Tax Credit Resellers

Resellers of credits – those who buy credits and resell them to users – would recognize a gain on the difference between the purchase and sale price. This is similar to other capital assets where the profit on the transaction becomes a gain.

Tax Credit Buyers

A buyer of credits who then uses the credits to reduce its taxes is considered to have a gain equal to the difference between the discounted purchase price and the amount of taxes offset (i.e., the face value of the credit used). The gain is recognized in the year the credits are used. For example, imagine a buyer who purchases a $100,000 credit for $80,000, then uses $20,000 of credit against his taxes each year for five years (the credits have a “shelf life” of six years and can be carried forward, but not back). This would generate an annual taxable gain of $4,000 ($20,000 of credits used each year, which had a basis of $16,000).
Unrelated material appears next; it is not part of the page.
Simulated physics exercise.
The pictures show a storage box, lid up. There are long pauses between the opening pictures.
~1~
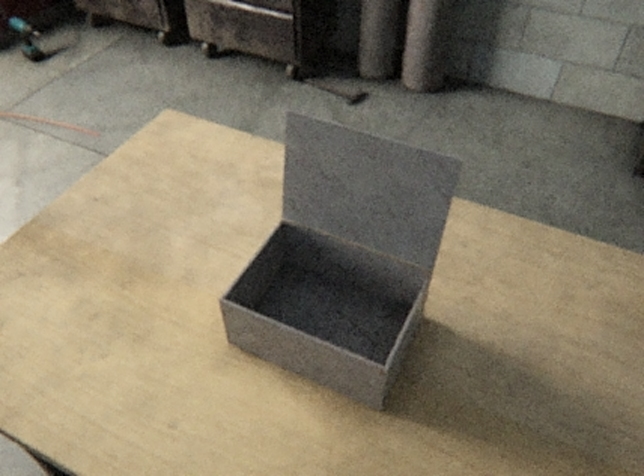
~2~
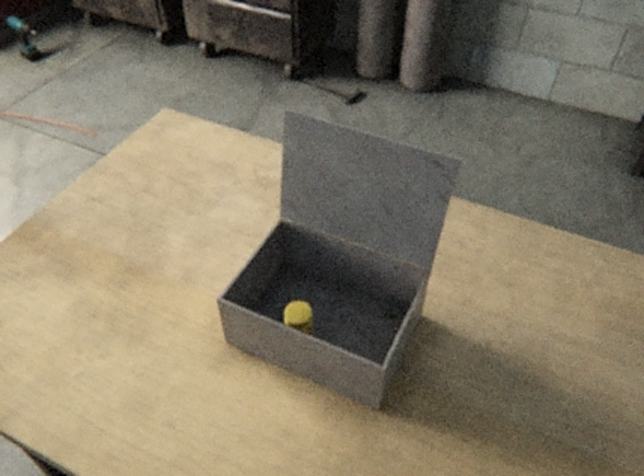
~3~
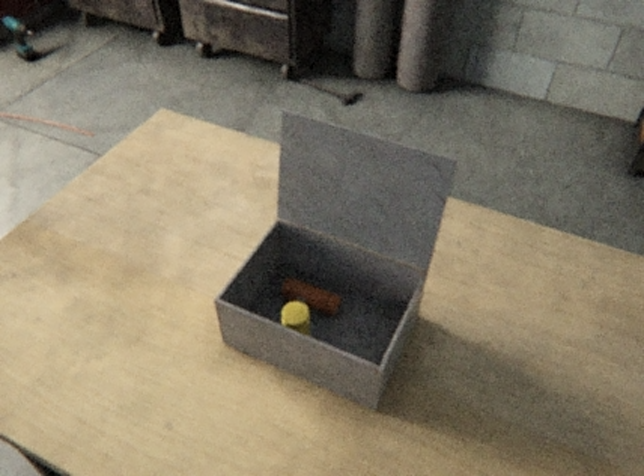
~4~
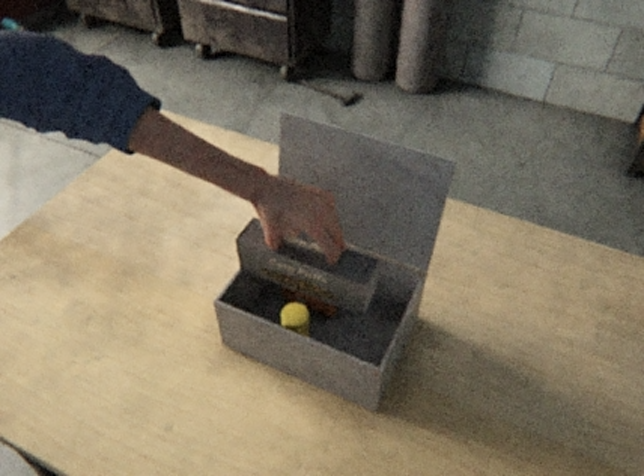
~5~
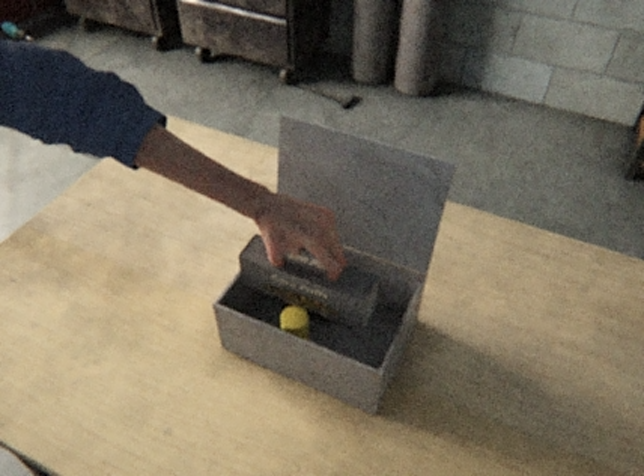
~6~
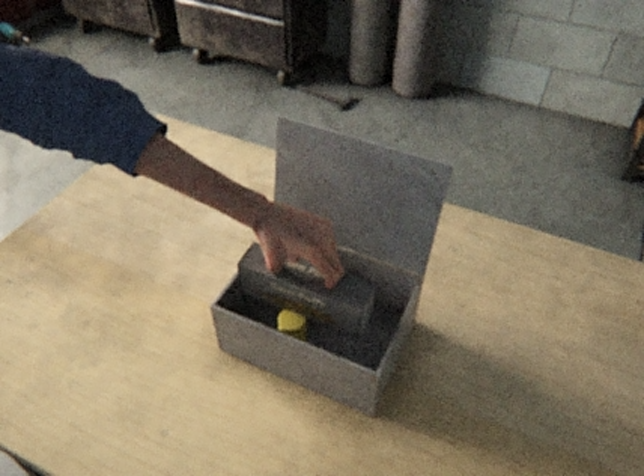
We see an open grey storage box on a wooden table, empty at first, then holding a yellow item and an orange one. A hand from the left lowers a grey carton slightly into place inside, hiding the orange item.
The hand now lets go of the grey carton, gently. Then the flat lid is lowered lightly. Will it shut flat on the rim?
It sits on the rim.
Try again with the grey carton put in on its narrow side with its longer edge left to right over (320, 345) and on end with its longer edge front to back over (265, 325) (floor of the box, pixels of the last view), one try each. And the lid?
First, it closes; second, it is held up.
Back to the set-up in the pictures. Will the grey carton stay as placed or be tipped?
It stays as placed.
Then, 0.40 s after the last picture, grey carton tipped 10° from how it was near (320, 299); orange shaker rolled about its own width.
Then, 1.20 s after the last picture, lid starting down; grey carton slid a little near (313, 315); orange shaker rolled about its own width.
Then, 1.70 s after the last picture, lid 52° above the rim; grey carton slid a little near (313, 315); orange shaker rolled a little.
Then, 2.20 s after the last picture, lid 12° above the rim; grey carton slid a little near (313, 315); orange shaker rolled a little.
At rest, lid shut; moved from the start, grey carton; the other 2 in place. Seen from the same camera at the end, grey carton near (313, 315).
A key aspect for a purchaser of Brownfield Tax Credits is that the purchase price can be deducted for federal income tax purposes[1]. Extending the example above, suppose the buyer had a tax liability to the Commonwealth of Massachusetts of $40,000 per year. The credits can be used to satisfy half that liability ($20,000) and the other $20,000 would be paid in cash each year towards its tax liability. In this example, the buyer could deduct $36,000 on Form 1040 Schedule A as state taxes paid – the $20,000 paid in cash and the $16,000 spent to buy the credits. The itemized deduction for state taxes paid, of course, is less valuable since the cap on state and local taxes (SALT) was instituted.

The Bottom Line

The bottom line is that anyone who is eligible for a Massachusetts Brownfields Tax Credit should investigate the program and apply for an award if they meet the basic criteria. If you performed a cleanup for which you were not responsible for the contamination (it was pre-existing or caused by someone else); your project is located in an Economically Distressed Area (EDA), which includes most cities and towns in the state; you have completed the cleanup or are currently in Remedy Operating Status; and the site is used for commercial purposes – then you may be eligible for a credit.

Once received, the most tax-advantaged option is to apply the credits received against one’s own taxes. If the credit exceeds the available tax appetite, a sale of all or a portion of the credits can generate cash. The proceeds must be declared as taxable income. Buyers of credits can benefit from the discount to face value at which the credits are purchased, although the savings from the discount itself is considered a taxable gain and must be recognized when the credits are used.

Make sure that the procurement, sale, and use of these tax credits are done properly in order to maximize your benefits and minimize your audit risks. As with many aspects of life, it often pays to seek expert advice when dealing with arcane procedures and government programs.

[1] See Rev. Rul. 86-117, 1986-2 C.B. 157.